There is a dark irony that those who are so quick to cry racism in this place when it suits them are also the ones that condone or even occasionally whip up menacing behaviour outside of these walls. There is no excuse for antisemitism and there is no place for antisemitism in Australia—period. It is the ultimate form of bigotry. 'Never again is now' is a phrase that was repeated many times at yesterday's rally on the lawns of Parliament House, and there is good reason for that. The parallels between October 7 and the 1930s are chilling. If we don't take a strong stance on antisemitism now, we risk repeating the mistakes of the past. Never again is now.

Journalist Peter Hartcher said it most eloquently when he said:

Australia is a sanctuary from ancient hatreds, not an incubator for them. It begins with respect. For all.

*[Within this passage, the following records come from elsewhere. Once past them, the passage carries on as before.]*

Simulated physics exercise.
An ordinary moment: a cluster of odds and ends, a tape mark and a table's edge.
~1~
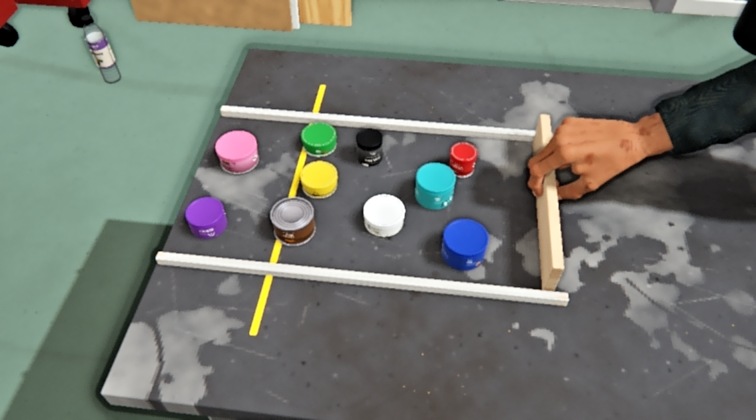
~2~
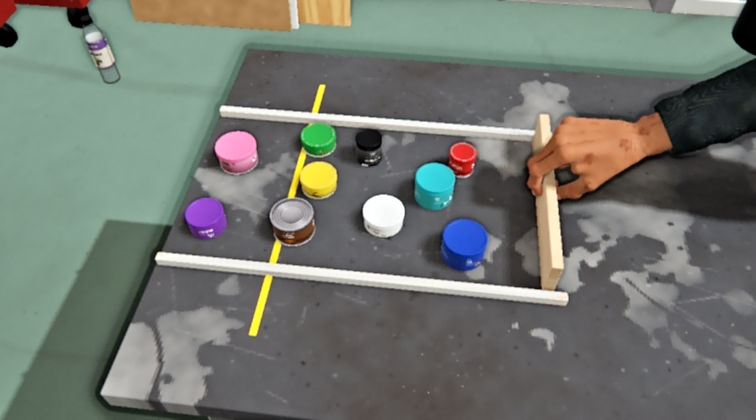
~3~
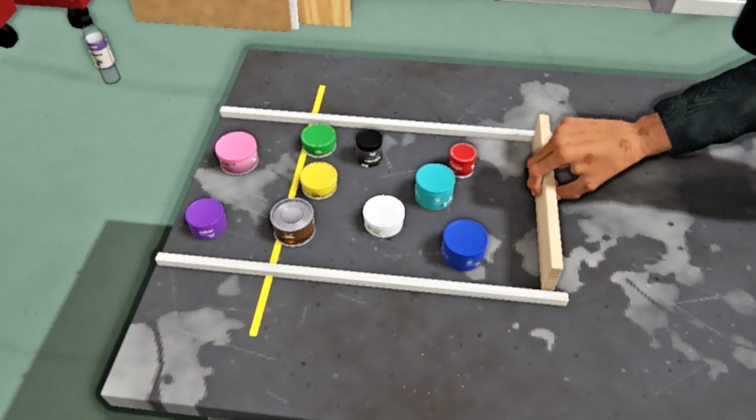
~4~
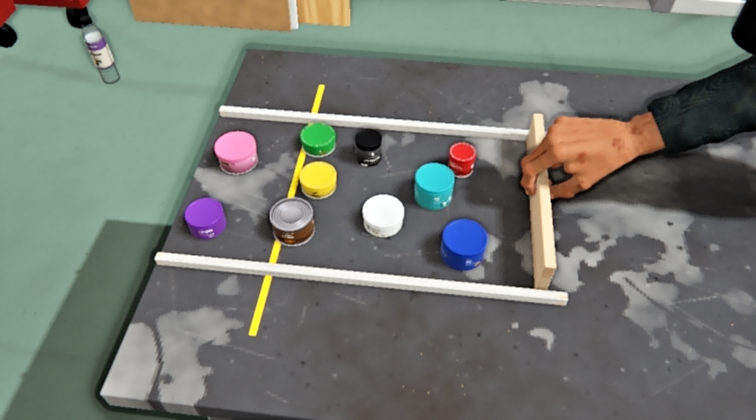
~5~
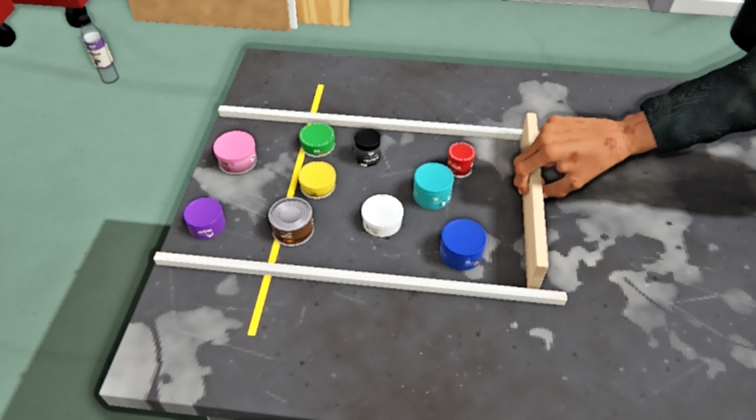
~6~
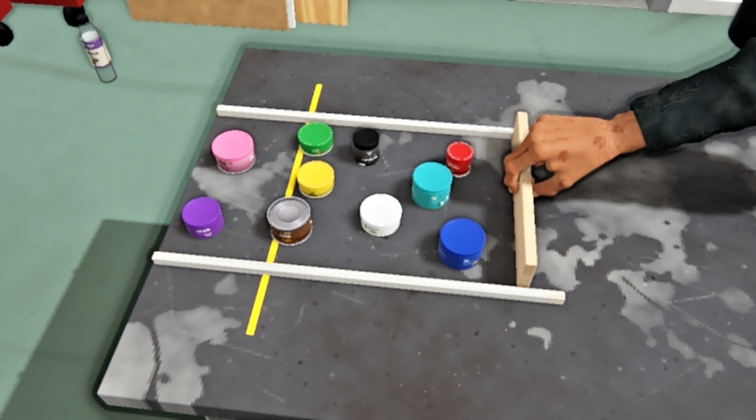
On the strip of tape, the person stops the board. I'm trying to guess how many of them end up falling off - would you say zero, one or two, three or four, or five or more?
Pretty sure the pieces that leave the surface number zero this time.
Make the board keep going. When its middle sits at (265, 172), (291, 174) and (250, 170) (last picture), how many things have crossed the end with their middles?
In order, that gives 1, then 0, then 1.
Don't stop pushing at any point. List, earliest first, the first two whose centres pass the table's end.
The order is the purple tub, then the pink pot.
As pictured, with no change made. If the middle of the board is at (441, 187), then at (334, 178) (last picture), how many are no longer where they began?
Tally: First 3; then 8.
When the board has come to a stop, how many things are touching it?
The count in contact is 4.
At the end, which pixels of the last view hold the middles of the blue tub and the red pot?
First (253, 232), then (285, 150).
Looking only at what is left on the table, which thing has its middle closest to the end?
That would be the purple tub, which ends nearest.
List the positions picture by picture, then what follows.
The first frame shows purple tub (207, 218); pink pot (238, 153); brown pot (294, 222); board (546, 197); tape (294, 188).
The second frame shows pink pot (238, 154); board (546, 197).
The third frame shows brown pot (293, 222); turquoise tub (434, 187).
The fourth frame shows purple tub (206, 219); green tin (318, 140).
The fifth frame shows pink pot (236, 153); black tub (368, 148).
The sixth frame shows purple tub (203, 218); pink pot (234, 153); brown pot (290, 221); board (523, 194); tape (291, 188).
Soon after, none off yet; purple tub at rest near (203, 218); pink pot at rest near (234, 153); brown pot at rest near (290, 221).
Then, none off yet; purple tub at rest near (203, 218); pink pot at rest near (234, 153); brown pot moved about its own width near (265, 216).
At rest, the number that fall off is zero.
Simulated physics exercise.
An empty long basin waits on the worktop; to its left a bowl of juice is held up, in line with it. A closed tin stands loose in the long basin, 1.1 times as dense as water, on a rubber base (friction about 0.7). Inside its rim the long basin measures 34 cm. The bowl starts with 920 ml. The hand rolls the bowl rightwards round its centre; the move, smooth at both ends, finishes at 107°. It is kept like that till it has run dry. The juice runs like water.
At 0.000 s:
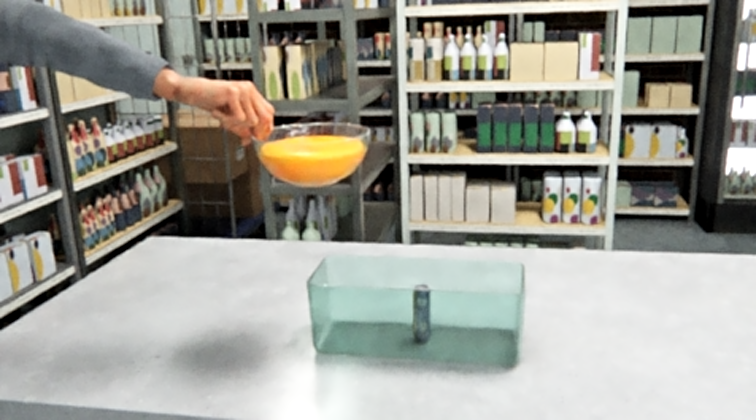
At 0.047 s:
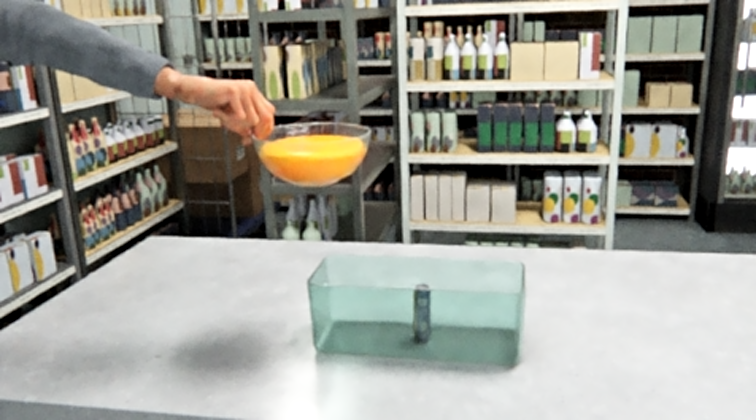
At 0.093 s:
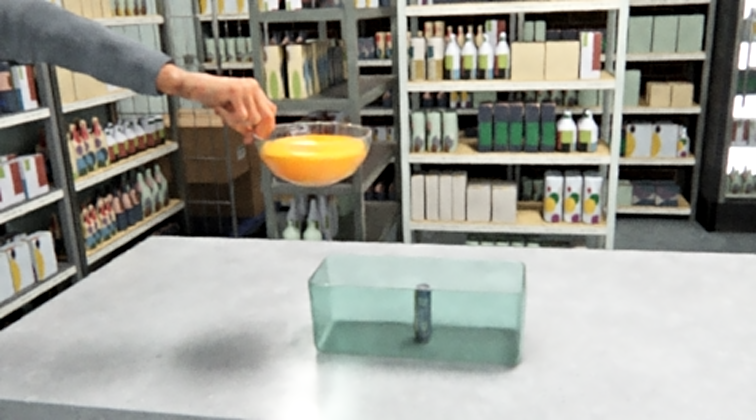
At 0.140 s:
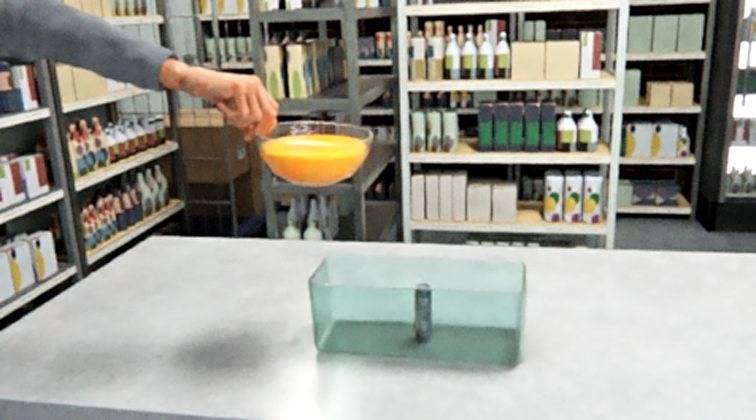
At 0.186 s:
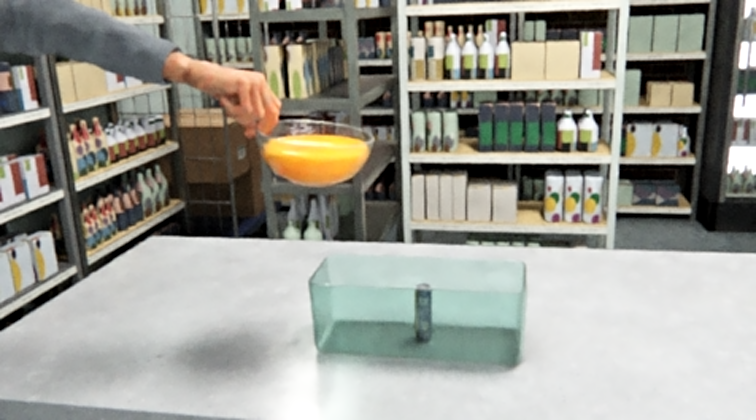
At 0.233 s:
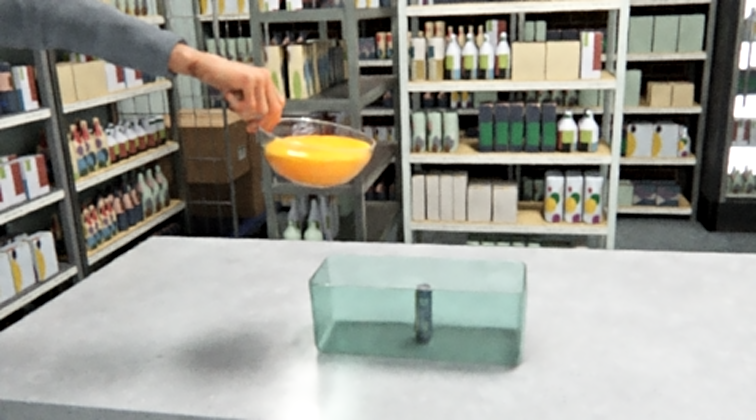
We see a hand holding a clear bowl of orange juice above a worktop, up and to the left of a greenish see-through basin with a small dark tin standing inside; the hand slowly tilts the bowl slightly rightwards.
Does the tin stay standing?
The tin falls.
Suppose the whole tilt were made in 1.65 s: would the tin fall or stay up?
The tin remains upright.
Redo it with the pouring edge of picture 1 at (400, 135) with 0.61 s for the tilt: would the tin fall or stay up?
Then it stays up.
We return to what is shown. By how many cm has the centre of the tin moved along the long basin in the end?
About 7.0 cm.
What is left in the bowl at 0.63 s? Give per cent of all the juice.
Near 38 in a hundred.
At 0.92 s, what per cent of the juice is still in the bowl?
Near 0 in a hundred.
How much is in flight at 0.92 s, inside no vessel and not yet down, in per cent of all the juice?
Some 7 per cent.
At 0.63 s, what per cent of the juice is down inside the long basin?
Near 14 in a hundred.
By 0.63 s the tilt is 69° and 38 per cent is still to pour; the tin stands where it began.
By 0.92 s the tilt is 103° and 0 per cent is still to pour; the tin leans 4°.
By 1.23 s the tilt is 107° and 0 per cent is still to pour; the tin lies on its side.
By 1.56 s the tilt is 107° and 0 per cent is still to pour; the tin lies on its side.
At rest the tin lies on its side.
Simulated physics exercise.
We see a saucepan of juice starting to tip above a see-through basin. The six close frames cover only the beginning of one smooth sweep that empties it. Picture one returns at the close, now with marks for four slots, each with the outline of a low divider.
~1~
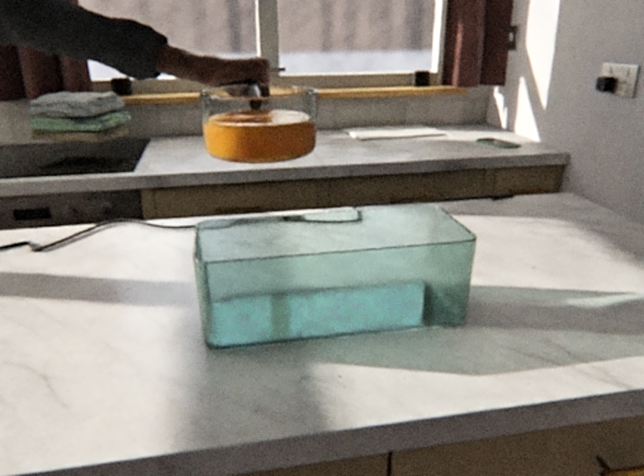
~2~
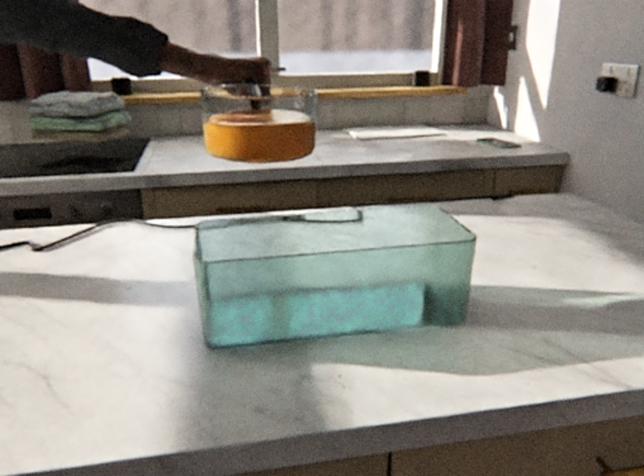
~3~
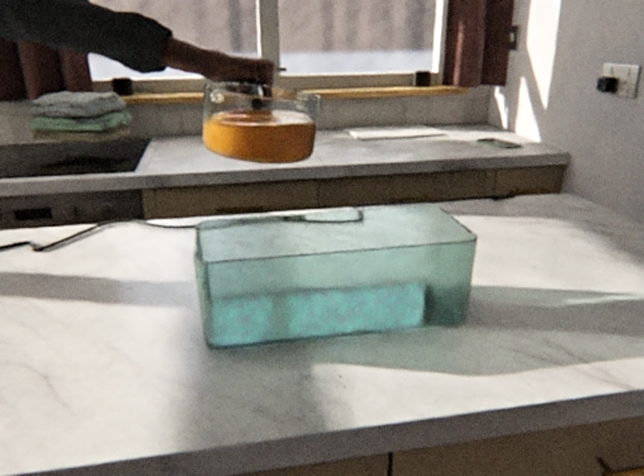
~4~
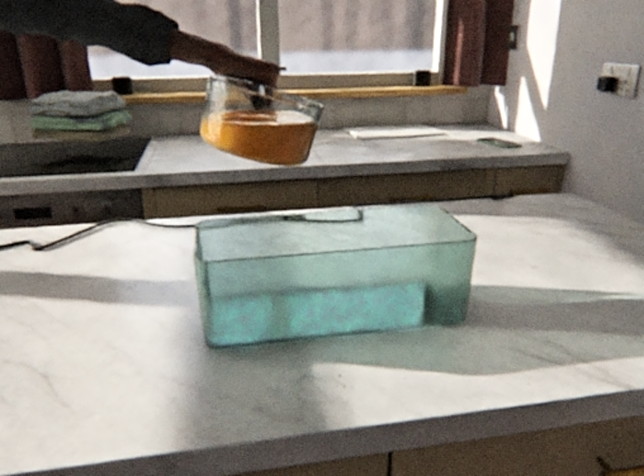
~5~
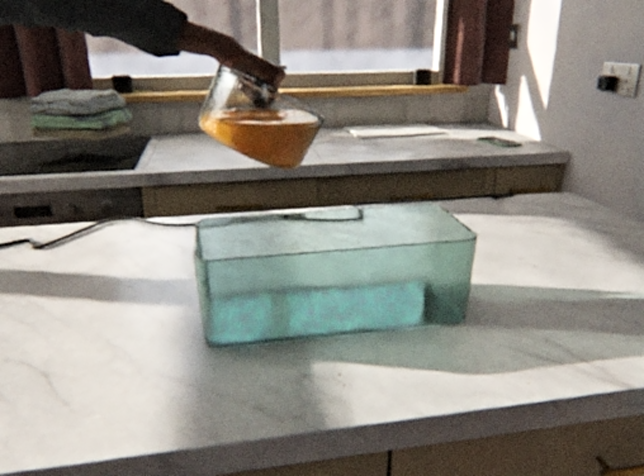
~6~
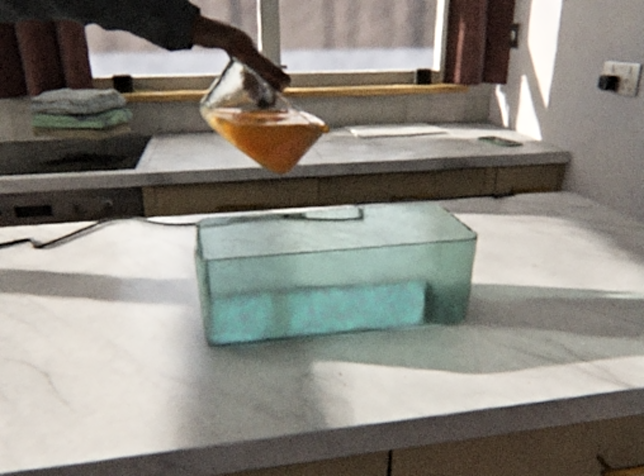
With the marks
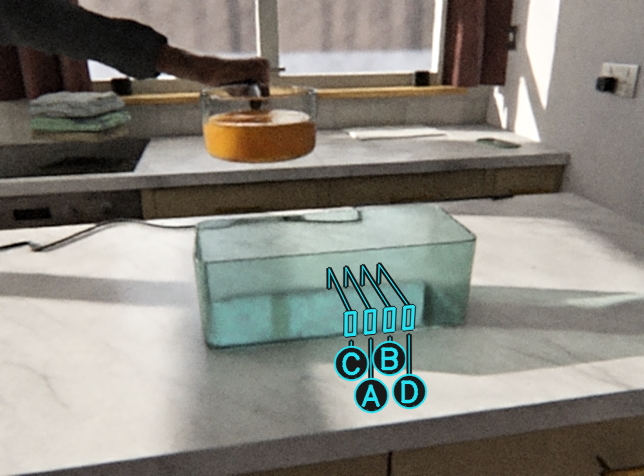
A hand holding a clear pan of orange juice above a see-through basin, keeping it upright, then steadily tilting it rightward.
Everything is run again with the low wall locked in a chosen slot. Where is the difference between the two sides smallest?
Best: A.
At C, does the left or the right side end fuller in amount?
More ends on the right.
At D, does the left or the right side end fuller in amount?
The left one.
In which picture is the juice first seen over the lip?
In picture 6.
On the marked copy, A at (370, 339); B at (390, 337); C at (351, 341); D at (409, 335).
Choosing A, about 49 % ends left of the wall and 50 % right of it.
Choosing B, about 82 % ends left of the wall and 18 % right of it.
Choosing C, about 15 % ends left of the wall and 84 % right of it.
Choosing D, about 90 % ends left of the wall and 9 % right of it.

I hope that, yesterday, Jewish Australians everywhere felt that respect from their fellow countrymen. I hope they felt it as thousands of Australians stood shoulder to shoulder with them in solidarity with their grief, willing them to ease the weight of their anguish by sharing their pain.

Yesterday was Australia's opportunity to pay our respects to the memories of the 1,200 innocent people murdered and massacred on October 7, to pray for the hostages that are still held by the terrorist organisation Hamas, to grieve for the families who have lost those dearest to them and to stand in solidarity with our Jewish community so that they can feel a little safer, sleep a little sounder, knowing that the people that they have put here to represent them stand against antisemitism and stand in support of Israel.